GOA, India, (Reuters) – Indian Prime Minister Narendra Modi branded Pakistan a “mother-ship of terrorism” at a summit of the BRICS nations yesterday, testing the cohesion of a group whose heavyweight member China is a close ally of India’s arch-rival.
Modi’s remarks to a meeting of leaders from the BRICS – which include Brazil, Russia, China and South Africa – escalated his diplomatic drive to isolate Pakistan, which India accuses of sponsoring cross-border terrorism.
Tensions between the nuclear-armed neighbours have been running high since a Sept. 18 attack on an army base in Kashmir, near the disputed frontier with Pakistan, killed 19 Indian soldiers in the worst such assault in 14 years.
India later said it had carried out retaliatory “surgical strikes” across the de facto border that inflicted significant casualties. Pakistan denied any role in the attack on the Uri army base, and said the Indian operation had not even happened, dismissing it as typical cross-border firing.
“In our own region, terrorism poses a grave threat to peace, security and development,” Modi said in remarks to BRICS leaders who met at a resort hotel in the western state of Goa.
“Tragically, the mother-ship of terrorism is a country in India’s neighbourhood,” the 66-year-old prime minister said, without directly naming Pakistan, in a series of tweets of his remarks issued by the foreign ministry.
Pakistan accused Modi of misleading his summit partners and of seeking to conceal what it alleged was India’s own brutality in the part of Kashmir that it rules, where dozens have died since separatist protests broke out in July.
“The people of Indian Occupied Kashmir are being subjected to genocide by India for demanding their fundamental right to self determination,” said Sartaj Aziz, foreign policy adviser to Prime Minister Nawaz Sharif.
Modi’s hostile comments were not reflected in the closing summit statement he made to reporters, but still made it possible for him to present himself at home as being tough on national security.
“Modi is aware that such language wouldn’t get the consensus necessary to make it into the final communique. Including it in his speech ensures it gets wide circulation anyway,” said South Asia expert Shashank Joshi.
The summit achievements were incremental, and included establishing an agricultural research institute and speeding up work on creating a joint credit ratings agency.

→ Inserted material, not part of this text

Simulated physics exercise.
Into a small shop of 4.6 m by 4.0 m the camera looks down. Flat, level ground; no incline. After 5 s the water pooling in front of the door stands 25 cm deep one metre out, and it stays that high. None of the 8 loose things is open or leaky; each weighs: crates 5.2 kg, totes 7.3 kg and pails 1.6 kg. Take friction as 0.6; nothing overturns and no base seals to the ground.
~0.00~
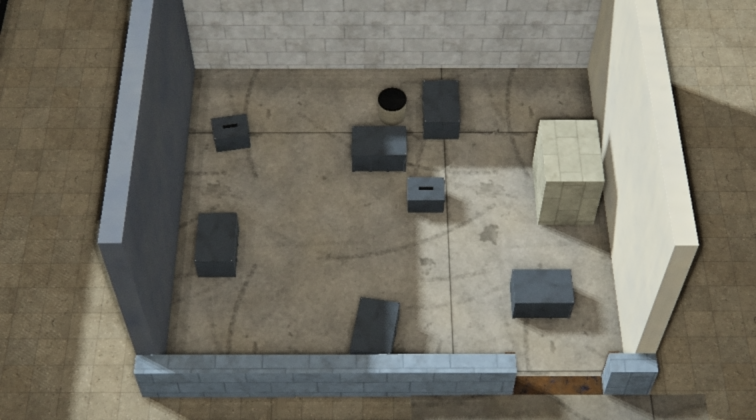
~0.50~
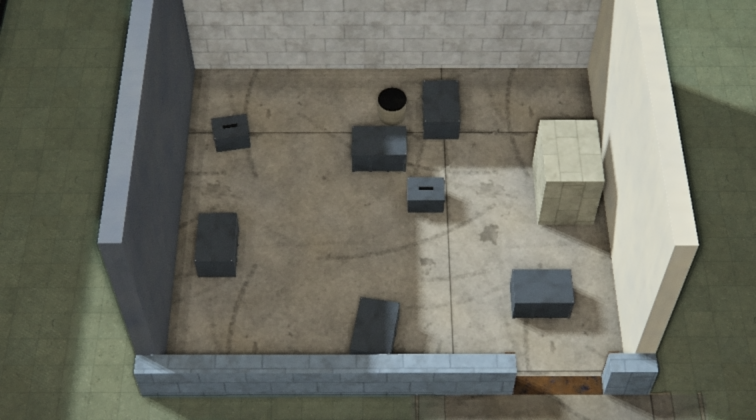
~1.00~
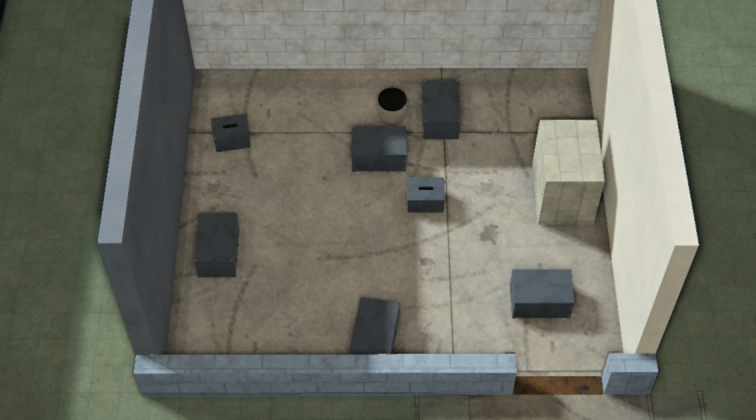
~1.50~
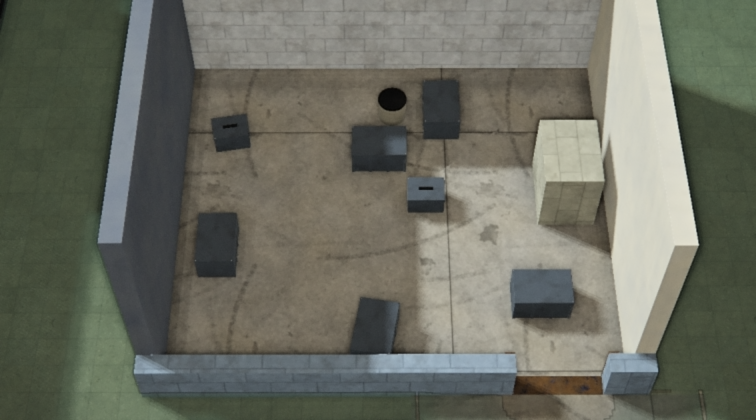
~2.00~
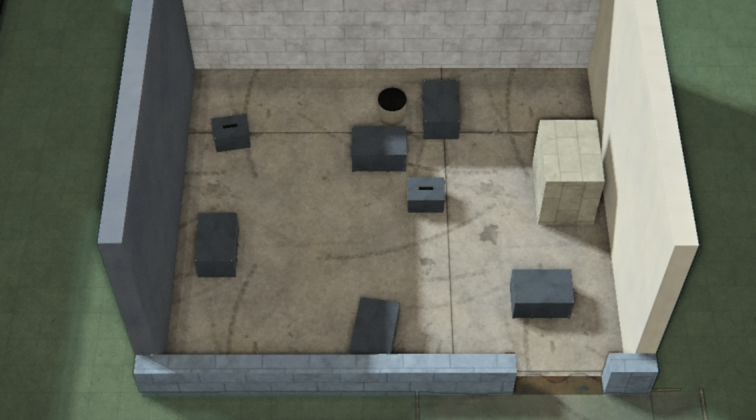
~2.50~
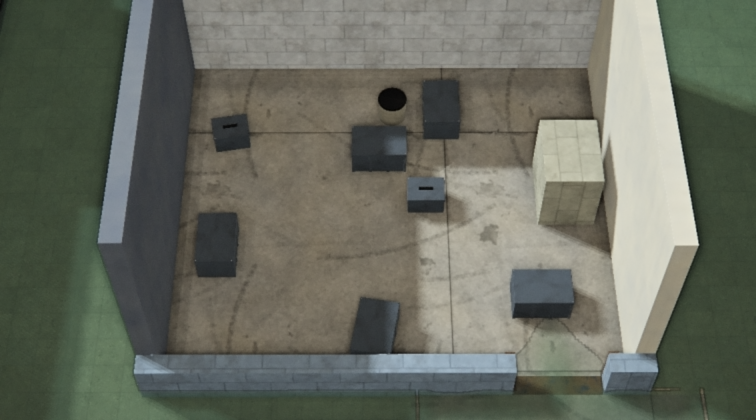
Greenish water spreading over the paved ground around a small walled room, then reaching into the doorway, dark boxes inside staying still.
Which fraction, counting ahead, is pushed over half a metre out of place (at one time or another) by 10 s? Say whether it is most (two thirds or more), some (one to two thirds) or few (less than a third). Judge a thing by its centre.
Some.
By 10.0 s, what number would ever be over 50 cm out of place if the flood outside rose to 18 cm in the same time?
Then 4.
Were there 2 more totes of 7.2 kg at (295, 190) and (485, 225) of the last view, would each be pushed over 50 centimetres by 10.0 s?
First one goes beyond it, second one goes beyond it.
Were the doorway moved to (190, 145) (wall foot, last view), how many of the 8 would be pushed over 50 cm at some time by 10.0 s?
In that case the number is 5.
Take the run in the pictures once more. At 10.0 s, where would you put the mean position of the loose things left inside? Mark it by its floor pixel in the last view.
The centre sits near (299, 158).
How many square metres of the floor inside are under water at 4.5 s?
Flooded: Near 5.0 m2.
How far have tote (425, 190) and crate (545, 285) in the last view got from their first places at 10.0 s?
Shifts: 200 cm / 200 cm.
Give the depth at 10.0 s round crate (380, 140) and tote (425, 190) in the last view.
Close to 11 and 8 centimetres.
After 3.5 s 0 of 8 are over 50 cm from their spots; 0 afloat.
After 4.5 s 1 of 8 are over 50 cm from their spots; 0 afloat.
After 7.0 s 2 of 8 are over 50 cm from their spots; 2 afloat.
After 10.0 s 5 of 8 are over 50 cm from their spots, and 5 have been at some point; 7 afloat.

Also on Sunday’s programme was an outreach session with leaders from a little-known group of countries from the Bay of Bengal region whose key attribute, from India’s point of view, is that Pakistan is not a member.

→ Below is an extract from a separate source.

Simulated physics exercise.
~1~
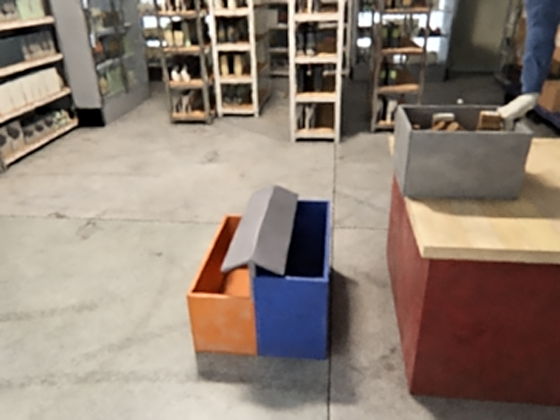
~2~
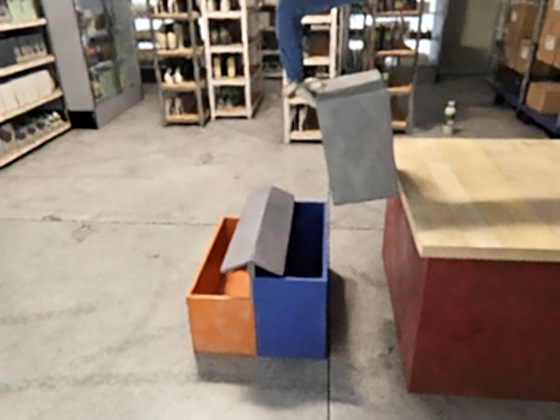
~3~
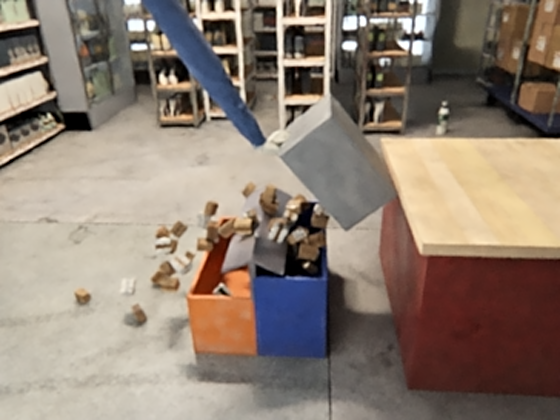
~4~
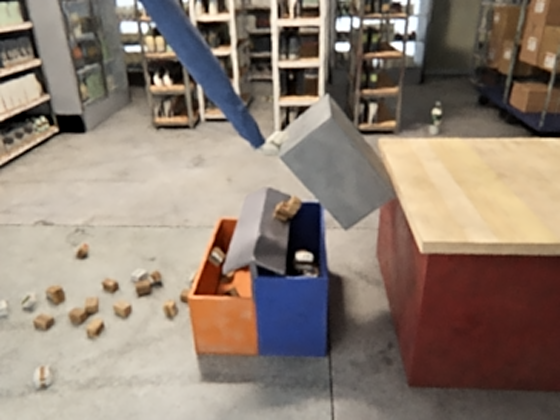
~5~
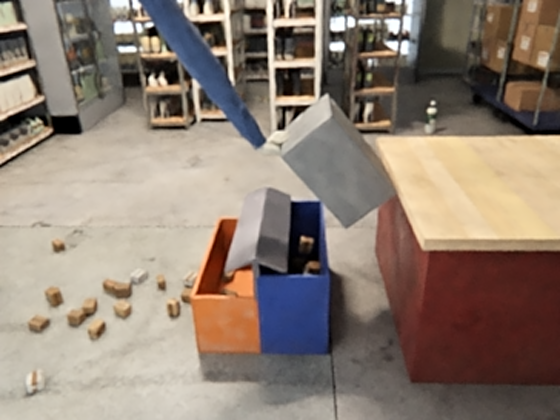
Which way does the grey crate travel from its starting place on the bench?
The grey crate moves to the left, off the bench and toward the blue trough and orange tote.
A blue arm with a pale hand reaches toward a grey crate of small brown and whitish parcels on a red bench with a wooden top, in a storeroom lined with shelves, seen from slightly above. On the floor to the left stand an orange tote and a blue trough, a grey ridge capping their divide. The crate swings left off the bench and tips over. Parcels pour onto the ridge, some dropping into the containers while others tumble away to the left. At the end the crate hangs steeply tilted, with parcels in the blue trough and scattered on the floor beyond the orange tote.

Modi’s hard line on Pakistan marks a departure from India’s tradition of strategic restraint, and New Delhi has won expressions of support from both the West and Russia over the army base attack.
Yet China, a longstanding ally of Pakistan that plans to build a $46 billion export corridor to the Arabian Sea coast, has been cautious in its comments.
Modi and President Xi Jinping held a bilateral meeting on Saturday evening and accounts of their conversation emerging from both sides pointed to clear differences of opinion.
In one remark reported by the state Xinhua news agency, Xi said that China and India should “support each other in participating in regional affairs and enhance cooperation within multilateral frameworks”.
The dispatch went on to refer to the South Asian Association for Regional Cooperation (SAARC). This grouping includes Pakistan, which was to have hosted a summit in November that collapsed after India and other members pulled out.
The final summit declaration repeated earlier condemnations of “terrorism in all its forms” and devoted several paragraphs to joint effort to fight terrorism. It did not, however, level any blame over the tensions between India and Pakistan.
“So far, we haven’t seen any indication at all that China is softening its public support for Pakistan. India did not expect differently,” said Joshi, a senior research fellow at the Royal United Services Institute in London.